Manchmal wirkt der Stolz aufs „Exklusive“ ein wenig albern, wenn beispielsweise immer wieder stolz die eigenen Bilder vom Mauerfall herausgeholt werden – ja, wer hätte sie denn sonst filmen sollen? Vieles nervt mich, beispielsweise die albernen Straßenumfragen, gefühlt drei pro Sendung, die eher eine Karikatur von Bürgernähe zeigen als die Bürgernähe selbst. Und in der Kulturberichterstattung dominiert die Fanperspektive am roten Teppich, wie überhaupt Premieren aller Sparten, wenn überhaupt, weitgehend kritiklos als gesellschaftliche und nicht kulturelle Ereignisse abgehandelt werden – das war früher mal substanzieller.
Vielen Beiträgen vor allem am Wochenende merkt man auch den Rundfunkrat im Nacken an, wenn zuverlässig jedes noch so winzige Gemeinde-, Solidaritäts- oder Nachbarschaftsfest samt fröhlich tobender Kinderschar seinen Weg in die Sendung findet.

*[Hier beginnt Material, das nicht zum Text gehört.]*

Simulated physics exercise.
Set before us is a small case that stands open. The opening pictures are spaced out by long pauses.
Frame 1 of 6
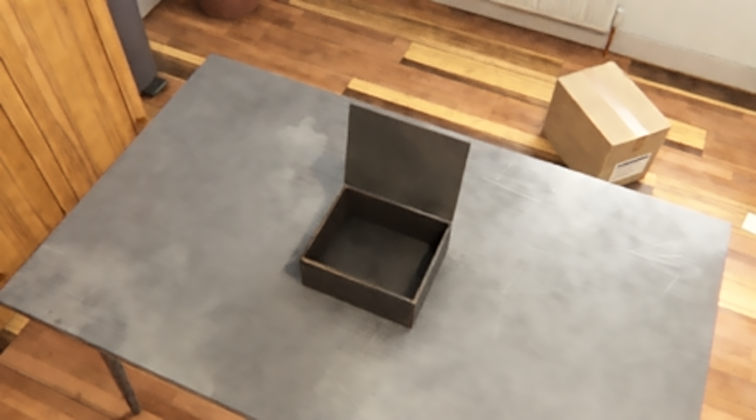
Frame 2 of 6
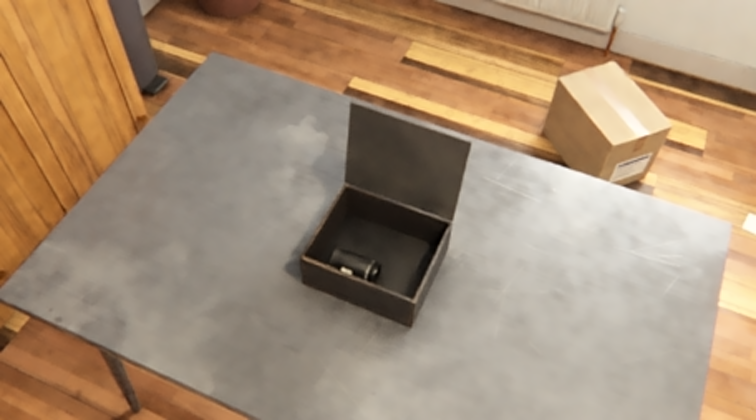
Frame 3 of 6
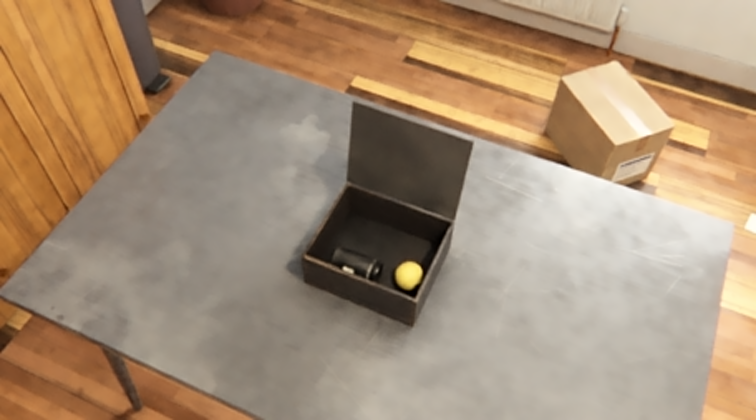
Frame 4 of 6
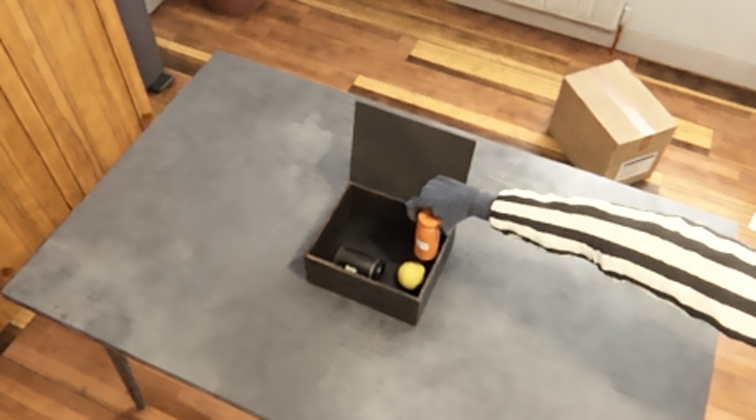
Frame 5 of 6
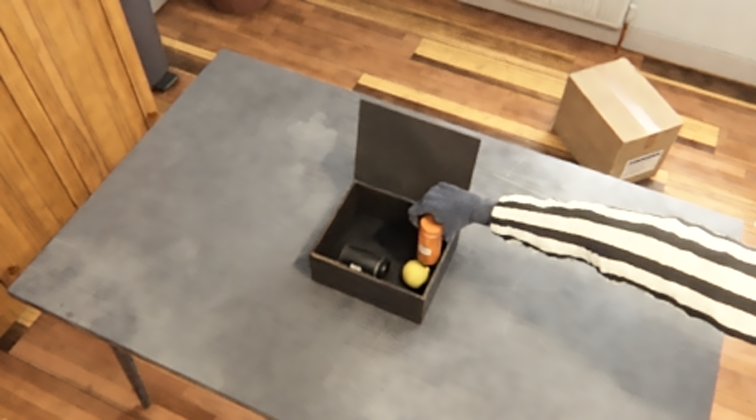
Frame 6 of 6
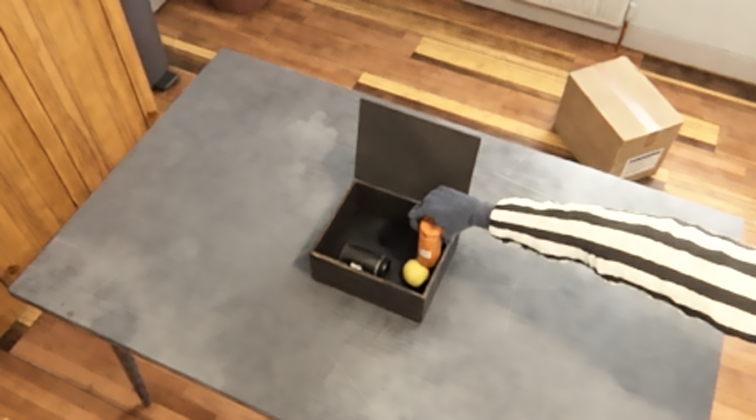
A dark-gloved hand in a cream-and-black striped sleeve reaches in from the right over a grey table, seen from above in a wood-floored room with a cardboard box behind. An open black case, empty at first, then holds a black cylindrical object at left and a yellow ball at right. The hand lowers an orange shaker into its right side, still gripping it, while the view drifts very slightly.
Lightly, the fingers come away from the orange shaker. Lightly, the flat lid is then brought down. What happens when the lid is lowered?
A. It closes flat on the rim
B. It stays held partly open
A, it closes flat on the rim.
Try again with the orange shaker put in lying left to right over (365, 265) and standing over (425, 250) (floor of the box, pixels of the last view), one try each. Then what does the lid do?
On the first go the lid settles shut, and on the second go it remains open a bit.
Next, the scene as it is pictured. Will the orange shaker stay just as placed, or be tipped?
In the end, it winds up askew.
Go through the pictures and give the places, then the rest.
In the first frame, the last thing is not in view yet.
In the second frame, the last thing is not in view yet; black shaker (356, 266).
In the third frame, the last thing is not in view yet; black shaker (357, 265).
In the fourth frame, coming down; orange shaker (428, 234); black shaker (360, 265).
In the fifth frame, coming down; orange shaker (430, 239); black shaker (365, 263).
In the sixth frame, put in, still held; orange shaker (430, 242); black shaker (365, 262).
Then, 0.50 s on from there, orange shaker on its side near (420, 257); yellow lemon shifted about its own width.
Then, 1.50 s on from there, lid 66° above the rim; orange shaker on its side near (414, 254); yellow lemon shifted about its own width.
Then, 1.90 s on from there, lid 20° above the rim; orange shaker on its side near (414, 255); yellow lemon shifted about its own width.
In the end, lid shut; toppled in the box, orange shaker; moved from the start, yellow lemon; black shaker unmoved. At the end, from the last picture's camera, orange shaker near (415, 255).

Es schmeichelt gewiss dem Veranstalter, wenn ein „Abendschau“-Team vorbeischaut, möglicherweise sogar angeführt vom leibhaftigen Ulli Zelle; aber kann das der Zweck einer solchen Sendung sein?
Wie auch immer: Die „Abendschau“ ist ein unsinkbares Stück Berlin, das die leidige Ost-West-Grenze überwunden hat, und das durchaus besser als alle Zeitungen. Sie startete, als ich in die Schule kam, und sie wird mich ganz sicher überleben. Auf soviel Kontinuität können die Macher durchaus stolz sein.